Straw Dogs (2011)

Content by Tony Macklin. Originally published on September 21, 2011 @ tonymacklin.net.

If Sam Peckinpah were alive today and read that director Ron Lurie had remade his Straw Dogs, he would have scowled his famous scowl.

When he heard that Lurie had supposedly tweeted, "one of the reasons for remaking was to turn it into a feminist film," Sam would have coldcocked Lurie with a single punch.

I knew Sam, and of course no one was like him. He was one of a kind. Lurie is of the masses. He's no Sam; he's Spam.

Sam was a brawler -- he'd never back down, even when he was wrong.

Lurie showed he runs for cover when he wrote and directed The Contender (2000), which was about a woman who was picked to replace a vice president who had died.

She had to undergo harsh scrutiny because of controversy about sexual activity in college. She stands up and refuses to speak about it, which shows principle. But at the end, Lurie backs down and has her admit it wasn't her, thereby sanitizing and cheapening his movie.

Straw Dogs is about a couple who move to an alien place where violence snaps their preconceived notions, and they have to face a life-changing, ugly reality.

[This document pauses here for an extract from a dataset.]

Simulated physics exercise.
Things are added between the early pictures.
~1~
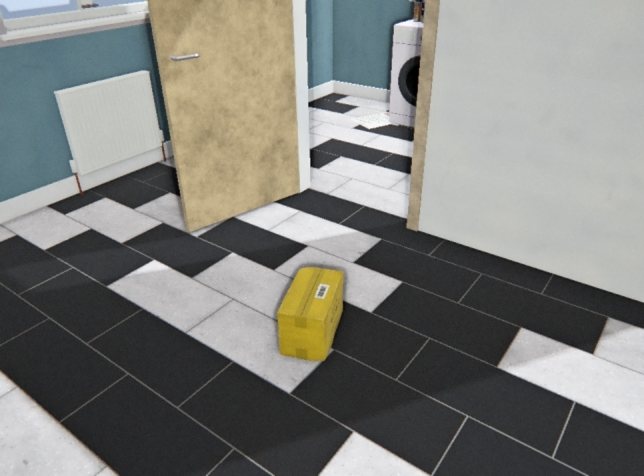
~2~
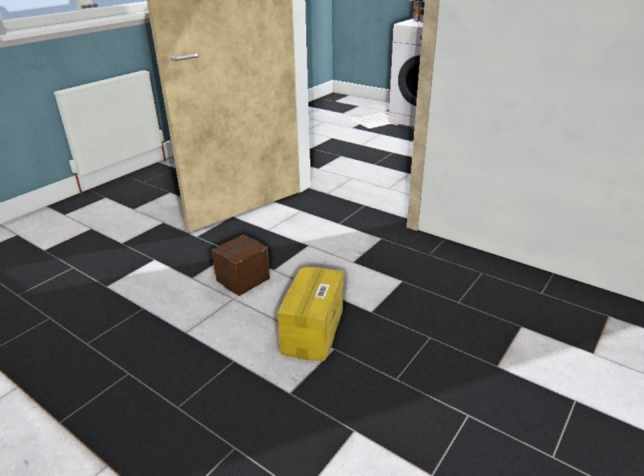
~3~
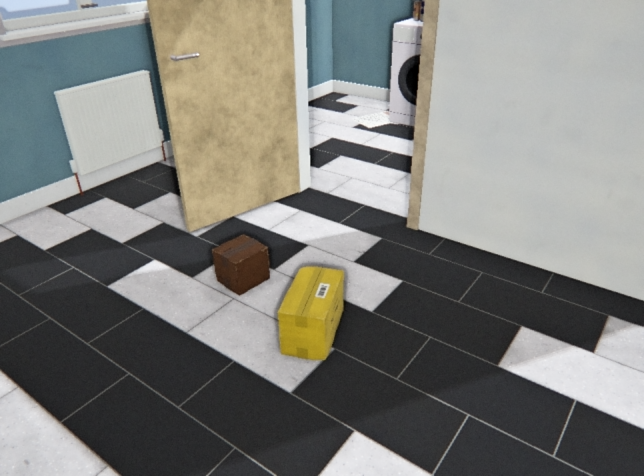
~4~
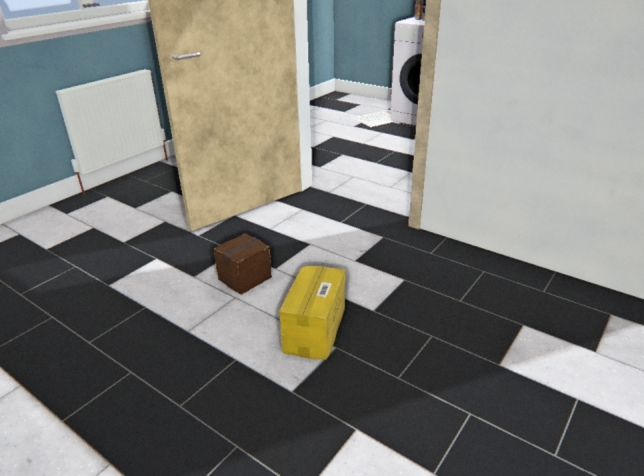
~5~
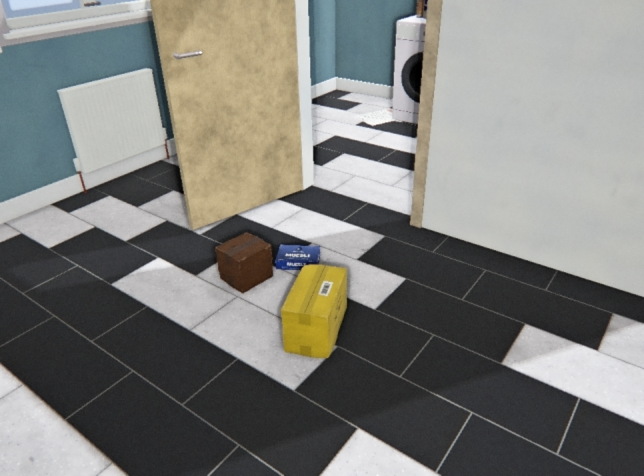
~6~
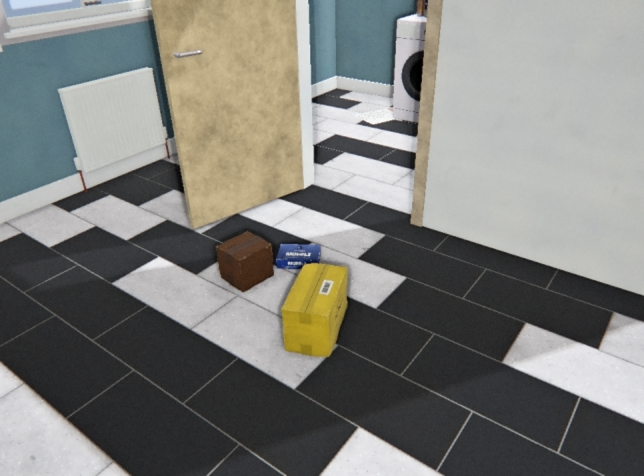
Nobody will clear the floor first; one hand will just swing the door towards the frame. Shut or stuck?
My guess is the door will end up fully home.
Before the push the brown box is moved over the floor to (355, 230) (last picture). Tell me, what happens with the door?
After that it cannot finish its swing.
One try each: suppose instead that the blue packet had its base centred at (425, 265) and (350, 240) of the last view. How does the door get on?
First, it swings home; second, it gets caught partway.
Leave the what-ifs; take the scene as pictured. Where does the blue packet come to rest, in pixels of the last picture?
At about (336, 264).
Then, 1.10 s on from there, open by 59°; blue packet shifted a little near (304, 257).
Then, 1.40 s on from there, open by 39°; blue packet shifted about its own width near (335, 264).
In the end, open by 0°; moved from the start, blue packet; the other 2 unmoved. At the end, from the last picture's camera, blue packet near (336, 264).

Both versions of Straw Dogs are adaptations of a novel by Gordon Williams.

Lurie transplants Peckinpah's Straw Dogs from rural England to Mississippi. The Cornish town becomes Blackwater, Miss. Why not just call it Cheney, Mississippi?

Lurie also changes the protagonist David from being a mathematician to being a screenwriter. It must be because a mathematician and screenwriter are the same, right? Oh, Lurie is a screenwriter. I get it.

Lurie once was a movie reviewer. What's next -- director Pete Hammond?

British louts are replaced by Southern rednecks. And the rape scene, which was culturally shocking in 1971 in its depiction and emotion, has its sensibility changed by Lurie.

Kate Bosworth's Amy (David's wife) doesn't have the same animal quality that Susan George had in Peckinpah's film.

Dustin Hoffman was the academic David in the Peckinpah film; James Marsden does not have the same anxious, vulnerable quality that Hoffman had.

Sam Peckinpah was a difficult man, but he was an artist. Straw Dogs is not among Peckinpah's best films, but it's still one of a kind. It was unique, visceral and artistic.

Lurie's Straw Dogs is just another movie.

And anyone who says that Sam hated women hasn't seen The Ballad of Cable Hogue (1971) in which Sam cherished a feminine vision.

Why remake Straw Dogs? Why do remakes? Occasionally they're by artists, but usually they're just commercial exploitation. Was Julia Ormond really supposed to compete with Audrey Hepburn in the remake of Sabrina (1995)?

Artists, such as Gus Van Sant who remade Hitchcock's Psycho (1998), try to give their own personal artistic slant to classics, but it's always a longshot.

Is Marty Scorsese going to remake Orson Welles's Citizen Kane (1941) with Leonardo DiCaprio? I doubt it. Scorsese -- an artist himself -- has too much respect for the history and art of film. Lurie does not. Leonardo, stay away from Ron.

Artists can be fortunate remaking foreign films. Scorsese received his Oscar for directing The Departed (2006) -- a remake of a Hong Kong film. David Fincher may have a shot at his first Oscar for directing a remake of the Swedish film The Girl with the Dragon Tattoo, due in December.

American genres -- like the western -- are fodder for continual remakes.

Let Ron Lurie give a feminine slant to the O.K. Corral. And he can tweet about it.

Can you imagine Sam Peckinpah tweeting?